Lindsay Lohan's Latest Legitimacy Crusade
So The Canyons hasn't gotten great reviews and rehab isn't far from her mind, but things, for once, seem to be looking up for Lindsay Lohan. And we're actually looking forward to her attempts to re-legitimize herself.
So The Canyons hasn't gotten great reviews, and rehab isn't far from her mind, but things, for once, seem to be looking up for Lindsay Lohan. And we're actually looking forward to her attempts to re-legitimize herself.
The beginning of 2013 wasn't going Lohan's way. A January New York Times Magazine feature detailed just how difficult she was to work with, and by March she was ordered back to rehab after yet another of her innumerable clashes with the law. But, now, as she prepares to exit rehab—she can leave on Wednesday—the news cycle is actually, perhaps miraculously, going in her favor. TMZ today reports that Lohan has asked to spend more time in rehab, to have a "a transition period before re-entering the free world." So, even though TMZ is still skeptical about Lohan's sensible behavior, they have sources telling them she's reformed her ways.
On the professional front, reviews for The Canyons—the Paul Schrader-directed film that is opening both in theaters and on VOD Friday—haven't been good, but she hasn't borne all of the criticism. In fact, Variety's Scott Foundas actually liked the film, and Lohan's performance, writing that she "gives one of those performances, like Marlon Brando’s in 'Last Tango in Paris,' that comes across as some uncanny conflagration of drama and autobiography." (Lohan tweeted the link to Foundas' review with the message: "humbled and feeling so much gratitude.") Not everyone is so enthusiastic—Joe Neumaier at the Daily News said she "proves watchable," which is sort of a backhanded compliment—but even one rave is better than anything associated with Liz & Dick.
And her acting career may be going even better, more respectable places. Roger Friedman at Showbiz411 reports (via The Playlist) that Lohan is connected to Ben Affleck's next directorial outing, an adaptation of Dennis Lehane's Live by Night. It's just a rumor, of course, but even a vague intimation that Lindsay Lohan could be involved in a Ben Affleck/Dennis Lehane movie — both of them so associated with awards and critical prestige these days — goes a long way. (Update: We got word last night from a source close to a movie that the Affleck-Lohan rumor is, alas, just a rumor.)

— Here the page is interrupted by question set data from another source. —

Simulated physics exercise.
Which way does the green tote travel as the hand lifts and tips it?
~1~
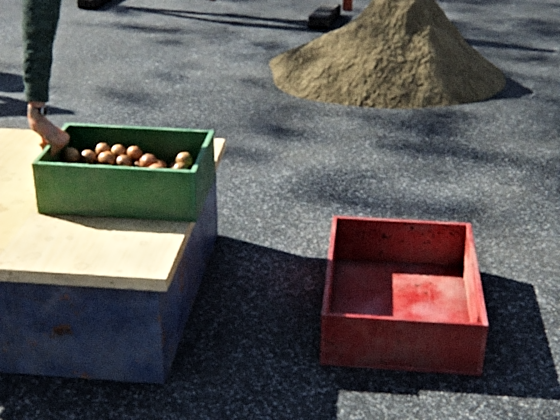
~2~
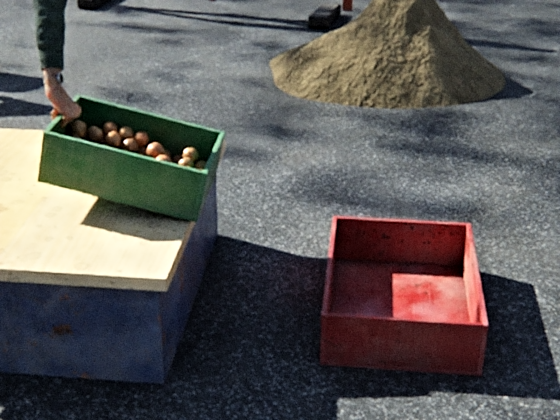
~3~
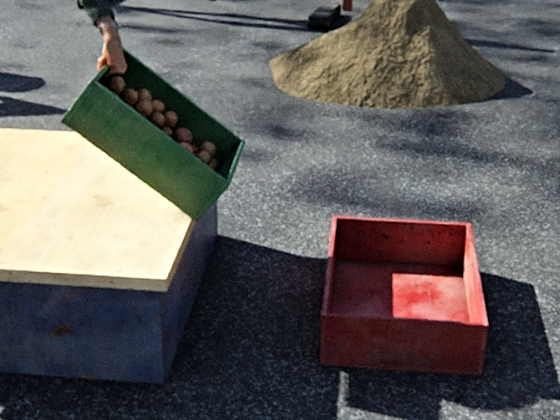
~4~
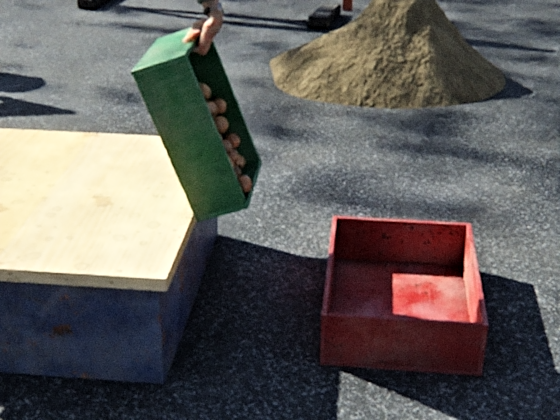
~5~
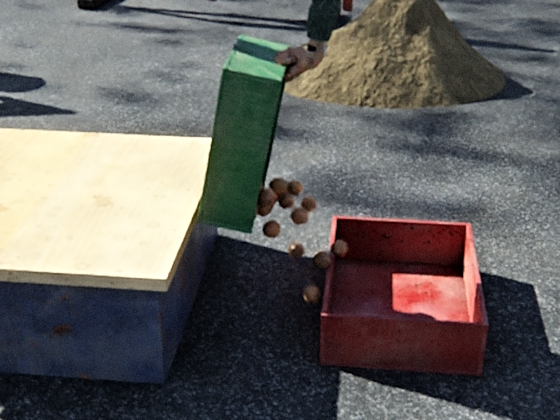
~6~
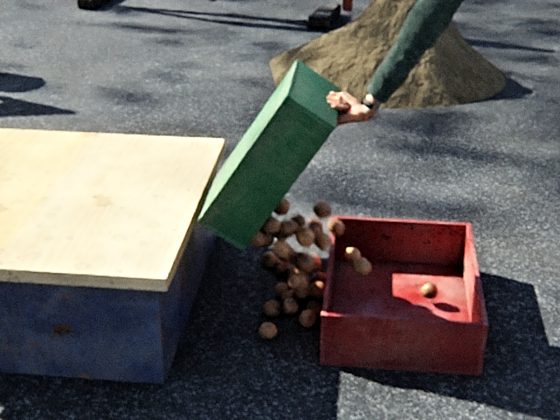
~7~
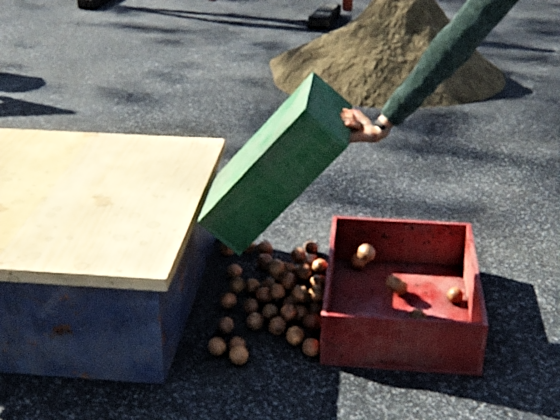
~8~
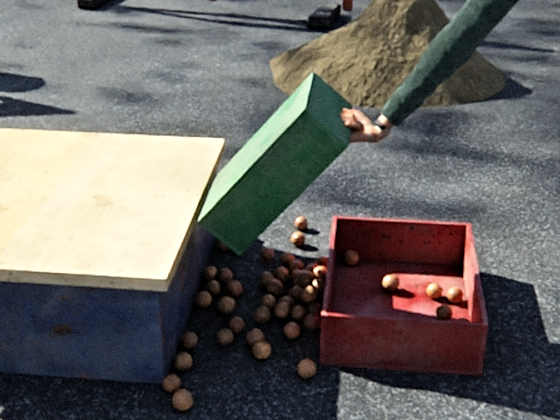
The green tote moves to the right, off the bench and towards the red box.
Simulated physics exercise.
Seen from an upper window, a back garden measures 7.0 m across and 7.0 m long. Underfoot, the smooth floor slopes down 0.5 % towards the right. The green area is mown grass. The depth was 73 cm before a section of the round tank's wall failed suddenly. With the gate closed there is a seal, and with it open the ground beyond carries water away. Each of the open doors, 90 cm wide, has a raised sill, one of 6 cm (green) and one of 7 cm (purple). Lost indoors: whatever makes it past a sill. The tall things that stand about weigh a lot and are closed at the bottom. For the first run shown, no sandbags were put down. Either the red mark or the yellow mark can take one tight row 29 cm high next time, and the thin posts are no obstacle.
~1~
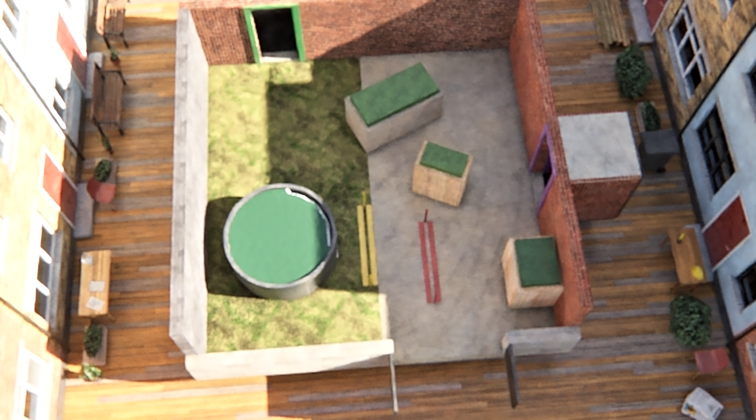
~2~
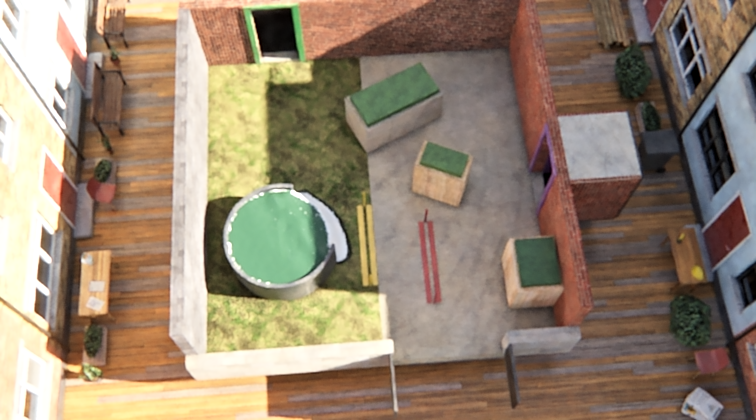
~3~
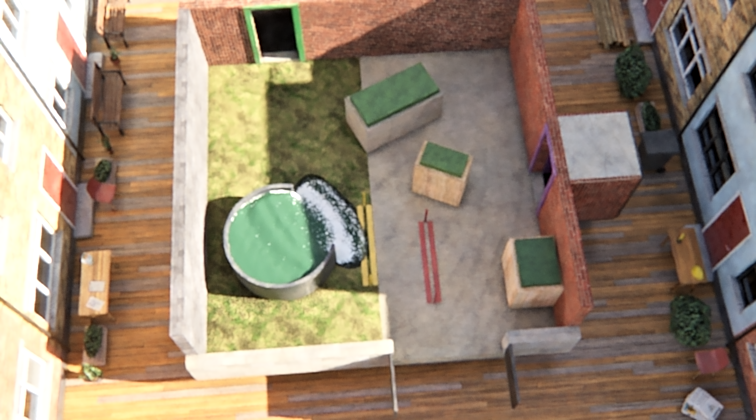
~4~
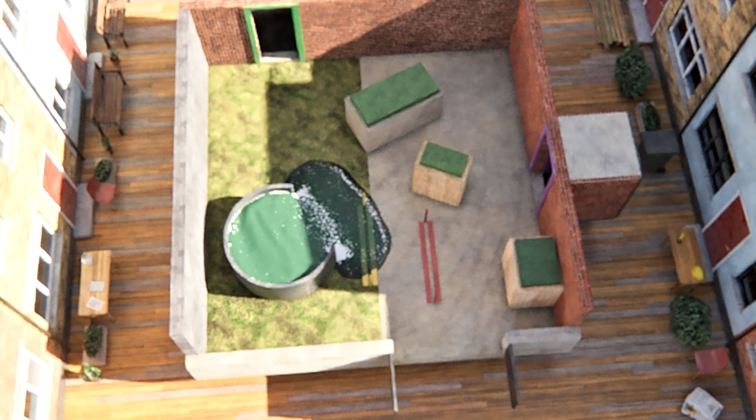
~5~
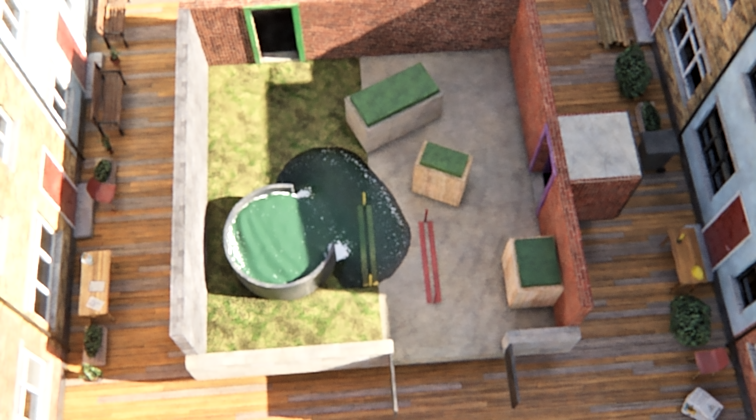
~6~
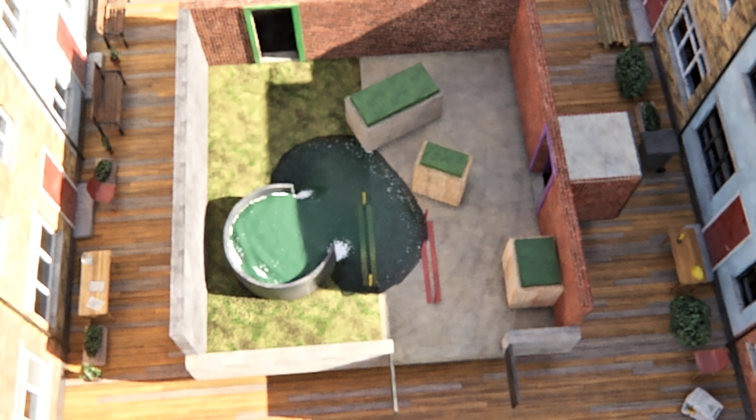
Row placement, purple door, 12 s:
Yellow mark.
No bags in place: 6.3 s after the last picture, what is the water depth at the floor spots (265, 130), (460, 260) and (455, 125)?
Roughly 4, 5 and 9 cm.
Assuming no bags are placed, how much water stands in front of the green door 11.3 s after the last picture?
Roughly 7.0 centimetres.
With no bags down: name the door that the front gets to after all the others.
Green.
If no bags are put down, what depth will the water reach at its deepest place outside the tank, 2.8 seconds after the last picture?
23 cm.
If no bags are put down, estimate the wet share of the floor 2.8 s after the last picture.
I'd say some 65 in a hundred.
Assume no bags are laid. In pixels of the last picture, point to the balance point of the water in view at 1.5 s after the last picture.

In the meantime, Lohan's upcoming comeback media tour is relatively subdued. A sit-down interview and short-run "docu-series" on Oprah's network is certainly better than an E! reality show, we think. (Oprah likes helping people not exploiting them, right? Even though she is paying LiLo big bucks.) Though she will be briefly popping up on that network, doing a guest hosting stint on Chelsea Lately.
We, like practically everyone, have given Lohan a hard time in the past. But at this point wouldn't it be a welcome change of pace, heartening really, to see her succeed? If she can at all recapture the spark of potential she glimmered with in the early 2000s, she could be really something. In a good way, this time.